Calculating Dimensions of a Cylindrical Container with Given Volume

[RohanTalkad]

The question reads, "Find the dimensions of a cylindrical tennis ball container which has the volume of V(x)=8πx³+17πx²+10πx+π such that the volume is exactly 825π cm³. Hint: V = πr²h."

To start off, I set V(x)=825π and moved it to the right side, giving

0 = 8πx³+17πx²+10πx-824π.

Factoring pi, we get 0 = π(x-4)(8x²+49x+206),

Since we can't factor the second bracket, here's where I get confused. My inference is that the radius is 4 cm, and the height is muzzled in that unfactorable bracket. However, having the equation for volume (V = πr²h), I get h = 825/16π.

Can someone verify this for me, please?

 

[Mark44]

The question reads, "Find the dimensions of a cylindrical tennis ball container which has the volume of V(x)=8πx³+17πx²+10πx+π such that the volume is exactly 825 cm³. Hint: V = πr²h."

To start off, I set V(x)=825π and moved it to the right side, giving

0 = 8πx³+17πx²+10πx-824π.

Factoring pi, we get 0 = π(x-4)(8x²+49x+206),

Since we can't factor the second bracket, here's where I get confused. My inference is that the radius is 4 cm, and the height is muzzled in that unfactorable bracket. However, having the equation for volume (V = πr²h), I get h = 825/16π.

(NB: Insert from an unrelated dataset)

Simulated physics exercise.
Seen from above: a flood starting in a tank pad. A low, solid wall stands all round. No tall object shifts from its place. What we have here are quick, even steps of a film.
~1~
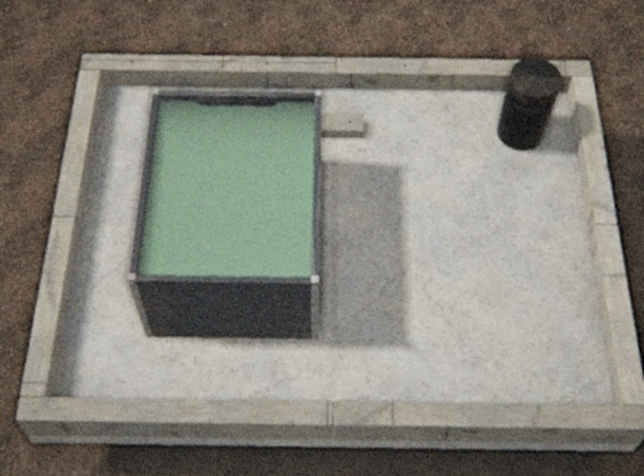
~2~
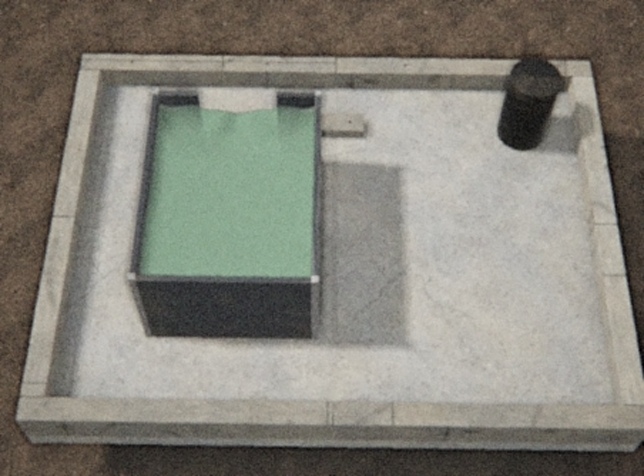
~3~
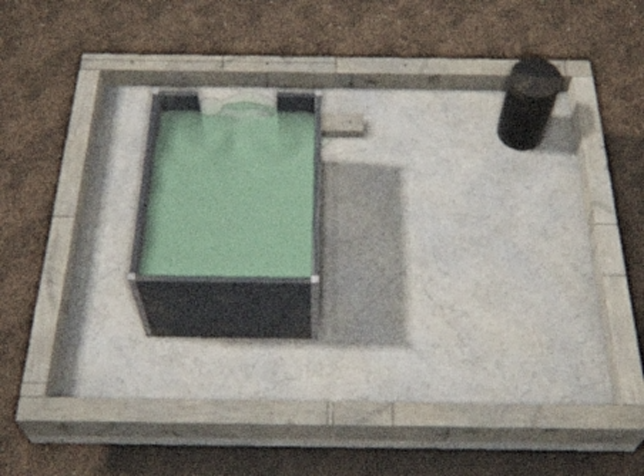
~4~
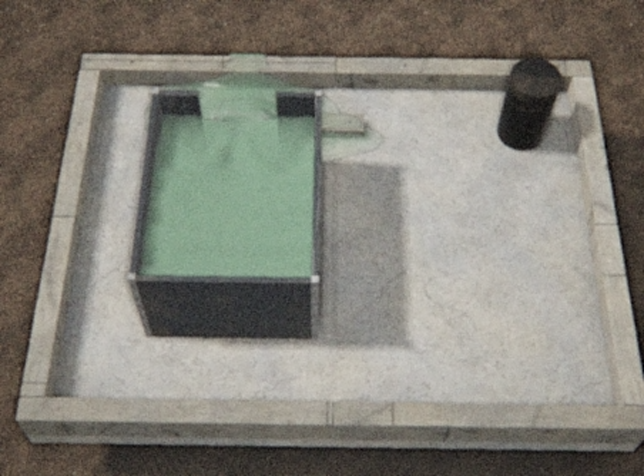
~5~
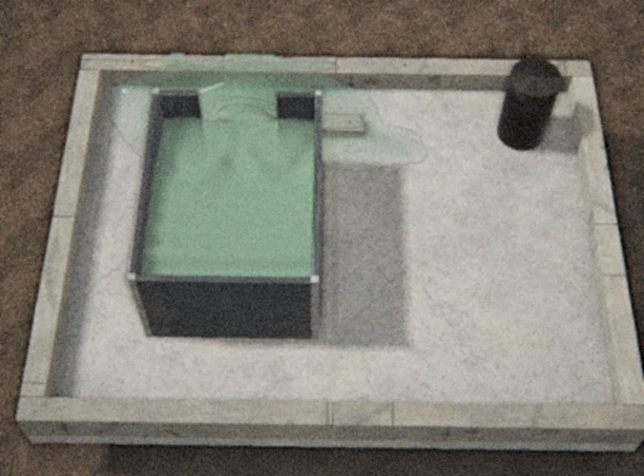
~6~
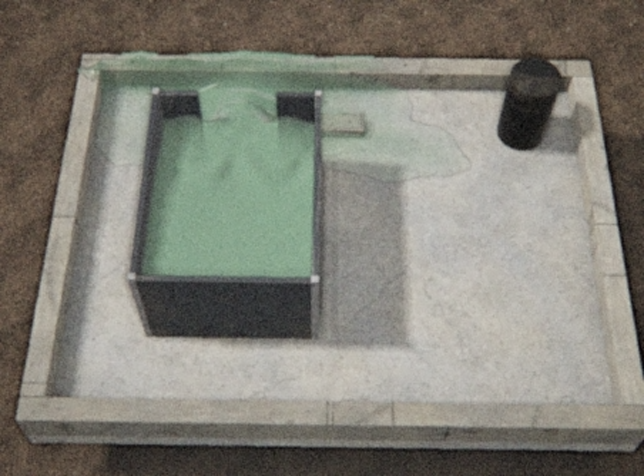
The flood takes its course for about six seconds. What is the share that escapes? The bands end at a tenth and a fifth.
Tenth to fifth escapes.
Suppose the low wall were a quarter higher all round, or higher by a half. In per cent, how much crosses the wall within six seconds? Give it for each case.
10 and 4 per cent, in that order.
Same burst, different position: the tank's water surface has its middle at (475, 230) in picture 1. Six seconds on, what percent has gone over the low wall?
Near 22 in a hundred.
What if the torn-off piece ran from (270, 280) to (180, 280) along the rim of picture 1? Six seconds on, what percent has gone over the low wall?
Estimate: Some 28 in a hundred.
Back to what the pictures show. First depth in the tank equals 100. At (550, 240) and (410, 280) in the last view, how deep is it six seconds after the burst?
Respectively about 12 and 4 per cent.
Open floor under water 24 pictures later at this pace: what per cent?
That's roughly 90 per cent.
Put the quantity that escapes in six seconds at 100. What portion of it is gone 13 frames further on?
Close to 85 per cent.
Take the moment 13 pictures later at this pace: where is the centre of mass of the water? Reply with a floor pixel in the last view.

Looks fine to me, but you should write that number as 825/(16π). Many people would interpret what you wrote as $\frac{825}{16}\pi$.

Can someone verify this for me, please?

 

[andrewkirk]

To start off, I set V(x)=825π

That doesn't sound right. We are given that $V=825$, not $V=825\pi$.

 

[RohanTalkad]

That doesn't sound right. We are given that $V=825$, not $V=825\pi$.

Sorry, I forgot to add 825pi as the volume.